L'aggiornamento formale, sul quale ci siamo più volte soffermati, si accompagna infatti nel Tito, con paradosso tutto mozartiano, ad una forte tendenza a ipostatizzare in stilemi assoluti e atemporali le strutture del melodramma italiano, facendone una sorta di metastorica idea platonica dell'opera seria. Questo è avvertibile al massimo grado nell'assunzione, si direbbe, simbolica, di forme d'annosa codificazione stilistica, quali l'aria di bravura col "da capo" che rispunta fuori - "Se all'impero, amici dèi" (II 11) - come pezzo forte di prammatica del protagonista; e non nella morfologia, per così dire, rammodernata, con la quale era apparsa dieci anni prima nella celebre aria "Fuor del mar" di Idomeneo - un brano che riveste un'analoga posizione strategica, come momento di massima evidenziazione del ruolo del protagonista -, ma in quella, nobilmente antiquata (netta differenziazione agogica, ritmica e tonale, oltre che espressiva, della seconda parte e "da capo" integrale, anche se riscritto in vista della conclusione alla tonica) dell'ultima aria di Idomeneo "Torna la pace al core" (III, scena ultima). Quanto, inoltre, potessero ancora, sulla memoria di questo Mozart operista serio in extremis, suggestioni ormai remote nel tempo ma penetrate in lui come patrimonio generico di un'indefettibile tradizione italiana, lo dimostra questo eloquente raffronto.

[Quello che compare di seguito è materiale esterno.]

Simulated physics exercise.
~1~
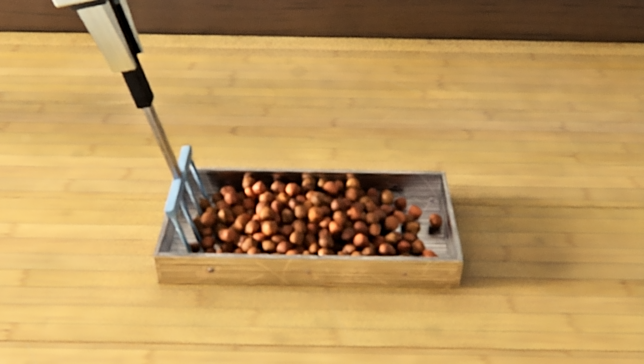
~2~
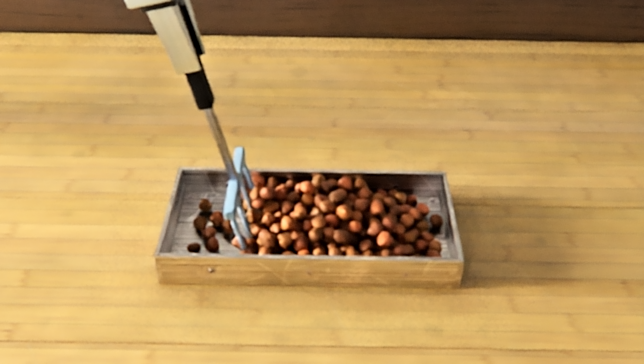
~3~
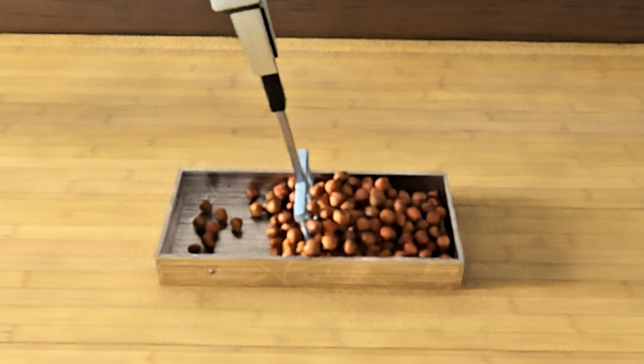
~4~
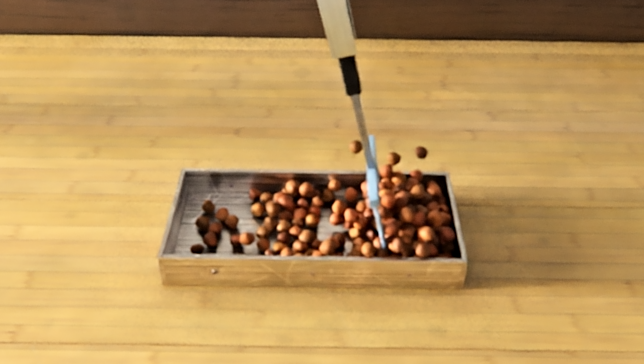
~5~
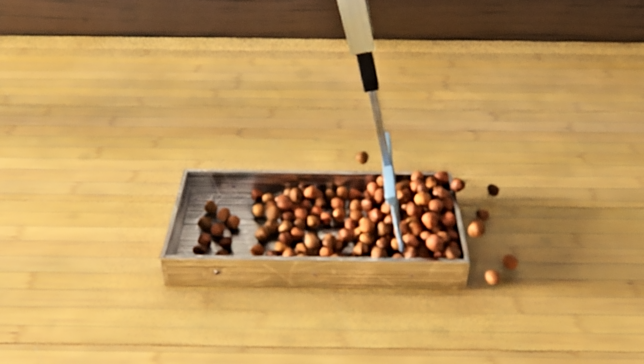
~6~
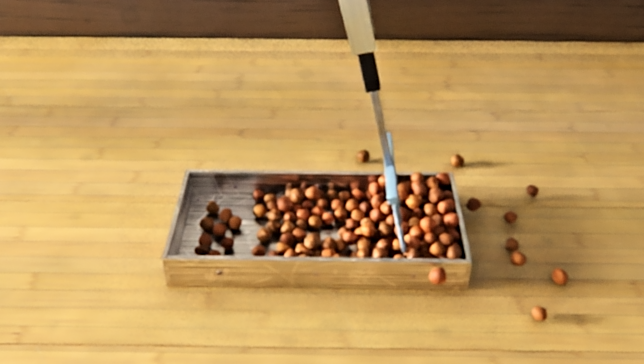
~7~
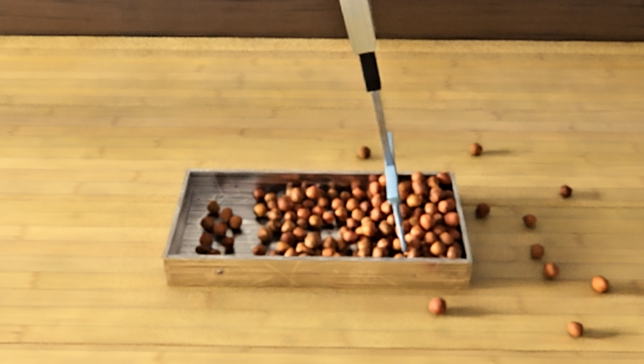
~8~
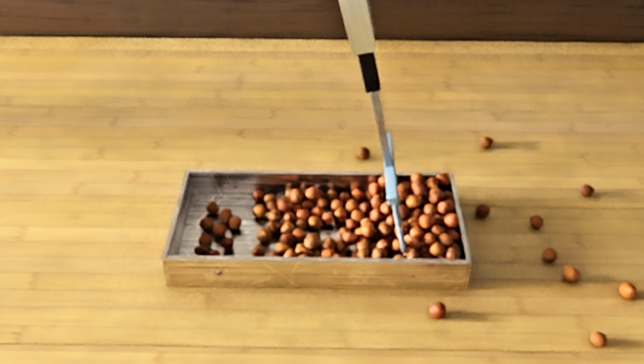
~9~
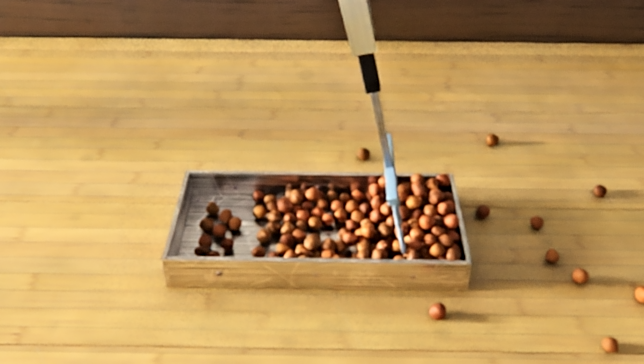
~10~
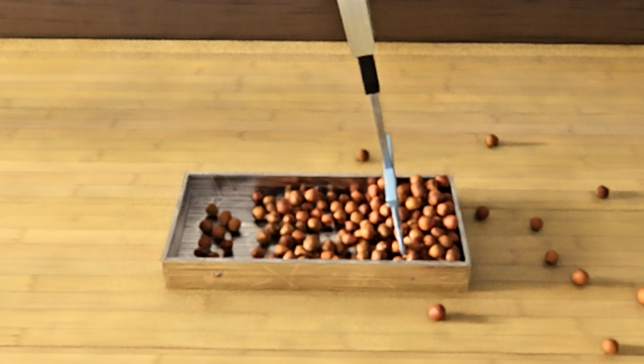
A robot arm dragged a pale blue rake to the right through a tin full of hazelnuts, bunching them toward the far end until several spilled over and rolled across the wooden table, then stopped with most still in the tin.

Ma il Tito comprende altresì alcune grandi arie di concezione più moderna, formate da due distinti movimenti, lento e veloce, e assegnate esclusivamente a Sesto e a Vitellia. Fatto salvo il già commentato, abissale rondò di questa, tali brani sono tra quelli che meglio giustificano la faccia levigata e apollinea, che di preferenza si è voluto illuminare, della medaglia imperiale.
Qui la stilizzazione sfiora non di rado i territori di un automanierismo graziosamente anodino che tocca primati non mai raggiunti nel teatro di Mozart: si pensi solo alla distratta gratuità di una frase come quella, "Tanto affanno soffre un core, / né si more di dolor" (btt. 53 ss.), che disinvoltamente balza fuori nella seconda parte di un episodio solistico, come il rondò di Sesto "Deh, per questo istante solo" (II 9), tutt'altro che privo di momenti intensi, e che stenta a trovare giustificazione anche presso la coscienza critica più hanslickiana. Persino in tali eccessi d'indifferenza, non riscattabili certo in nome dell' "oggettivismo" o di altre estetiche scappatoie, dal momento che solitamente coincidono con delle vere cadute inventive, si denota la contraddittorietà senza eguali che al di sotto di quel candeggio d'omologazione stilistica, cui si accennava più sopra, conserva sostanzialmente quest'opera sorprendente e ovvia, formidabile e dilettevole, commovente e deludente: dalla quale non ci saremmo aspettato tanto e insieme ci aspetteremmo di più. Il giusto mezzo vi è forse mantenuto da momenti d'un'estasi lirica così tersa e inesausta - il duetto di Annio e Servilia "Ah perdona al primo affetto" (15) - o di una soavità così angelica - il duettino liederistico di Sesto e Annio (13); il coro con solo di Tito "Ah, grazie si rendano" (II 4) - che sembrano contenere ogni aspetto dell'ultimo stile mozartiano, con riguardo ancor più per la produzione strumentale che per Così o per la stessa coeva Zauberflöte: alla quale (pregio o difetto?) mancano l'autunnale estenuatezza e lo sgomento tragico del suo gemello italiano.
Quello che abbiamo già altrove definito come l'ultimo approdo neoplatonico mozartiano, la liberazione dell'Idea musicale dal soverchio del marmo neoclassico che la circoscrive, raggiunge in queste pagine i suoi esiti estremi; gli stessi che la pienezza vitalistica di Papageno e la palpitante tenerezza di Tamino e Pamina impediranno di conseguire alla Zauberoper di Schikaneder. È, questa, la sola spiegazione plausibile da darsi alla brevità e alla trasparenza singolari, estese a tutti i suoi elementi costitutivi - dalle forme alla scrittura orchestrale - che contraddistinguono l'opera e che non sono certo dovute (come si è spesso affermato) a una composizione incalzata dalla frett ma a una precisa scelta estetica. Una scelta palesemente contraria alle attese di una committenza che si aspettava un operone di circostanza, e che invece otterrà un melodramma postumo bifronte ed elusivo, dove Tartaro ed Elisi, passato e avvenire appaiono del pari trascesi in un assorto, privato fantasma drammaturgico, dal quale il secolo imminente non potrà, a lungo andare, che prendere le distanze.